Where the Rain Falls

Connect the Dots

The government has just launched a new website, Invest.gov, designed to provide visual markings of new infrastructure projects across the states and territories.

As Transport Topics reports, the site also “documents private investments of more than $100 million that the administration said its policies helped to spur.”

Aside from having a color scheme that hints at some hybrid of Philadelphia Eagles and Seattle Seahawks uniforms,  we were struck by how much the dotted infrastructure projects resembled a map of precipitation amounts throughout the nation.

Visually, it’s fairly striking how similarly the amount of projects and precipitation match up. Note in both images the density of green: along the west coast, down through the heartland, and blanketing pretty much everything east of the Mississippi River.

Note also the lighter investment and precipitation in Arizona and New Mexico northward through Montana and the Dakotas.

When they finally caught Willie Sutton and asked why he robbed banks, he reportedly said, “Because that’s where the money is.”

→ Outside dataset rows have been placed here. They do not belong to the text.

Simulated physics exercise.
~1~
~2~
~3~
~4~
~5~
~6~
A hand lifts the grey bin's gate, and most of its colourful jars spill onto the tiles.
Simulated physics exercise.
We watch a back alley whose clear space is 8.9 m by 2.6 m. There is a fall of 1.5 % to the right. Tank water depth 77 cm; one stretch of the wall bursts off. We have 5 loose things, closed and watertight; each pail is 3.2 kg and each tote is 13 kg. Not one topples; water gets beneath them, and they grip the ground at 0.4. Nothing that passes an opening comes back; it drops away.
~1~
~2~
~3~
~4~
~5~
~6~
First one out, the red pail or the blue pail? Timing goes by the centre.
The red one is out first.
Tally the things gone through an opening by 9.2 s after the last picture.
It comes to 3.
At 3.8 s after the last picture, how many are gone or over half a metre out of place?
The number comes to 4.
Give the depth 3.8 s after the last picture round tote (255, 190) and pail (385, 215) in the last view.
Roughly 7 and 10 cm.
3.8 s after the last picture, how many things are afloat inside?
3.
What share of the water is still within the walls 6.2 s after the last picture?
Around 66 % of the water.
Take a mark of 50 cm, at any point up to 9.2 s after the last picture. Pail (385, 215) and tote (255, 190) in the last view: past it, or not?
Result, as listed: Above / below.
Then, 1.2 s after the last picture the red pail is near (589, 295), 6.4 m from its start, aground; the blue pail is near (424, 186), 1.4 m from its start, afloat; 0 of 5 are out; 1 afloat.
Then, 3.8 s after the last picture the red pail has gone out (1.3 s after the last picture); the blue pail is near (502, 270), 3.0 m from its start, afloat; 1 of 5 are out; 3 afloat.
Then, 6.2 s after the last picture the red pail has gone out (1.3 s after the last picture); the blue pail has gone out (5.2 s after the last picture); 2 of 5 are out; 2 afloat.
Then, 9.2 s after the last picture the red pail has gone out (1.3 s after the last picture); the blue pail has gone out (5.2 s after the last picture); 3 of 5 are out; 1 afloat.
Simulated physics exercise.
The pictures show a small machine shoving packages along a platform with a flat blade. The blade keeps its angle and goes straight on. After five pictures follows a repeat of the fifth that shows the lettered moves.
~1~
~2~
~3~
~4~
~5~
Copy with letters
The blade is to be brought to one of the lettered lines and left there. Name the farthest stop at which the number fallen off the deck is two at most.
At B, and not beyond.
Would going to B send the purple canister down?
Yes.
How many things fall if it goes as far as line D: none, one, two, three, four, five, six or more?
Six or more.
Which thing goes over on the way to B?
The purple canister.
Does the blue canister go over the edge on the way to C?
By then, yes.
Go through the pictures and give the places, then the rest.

So, when it comes to our two maps, maybe the answer is “Because that’s where the people are.”

Yes, Montana and the Dakotas have people. It’s just that there’s greater population density on the coasts and through the Midwest and in the South.

That translates: We want to grow crops where there’s more precipitation. And more people equals more roads. More roads means more traffic, and that means more need for infrastructure construction and repair.

With a bunch of asterisks. For example: zip code 89005, where Hoover Dam sits, has a population of 14,875 people. Hoover Dam impacts people and communities hundreds of miles removed from that zip code.

At one point or another, the country is connected in similar ways. Which is why an infrastructure project in Boston can and does have a very real impact all along the eastern seaboard and destinations ⏤ let’s say a freight delivery? ⏤ to the west.

Yes, let’s definitely say a freight delivery.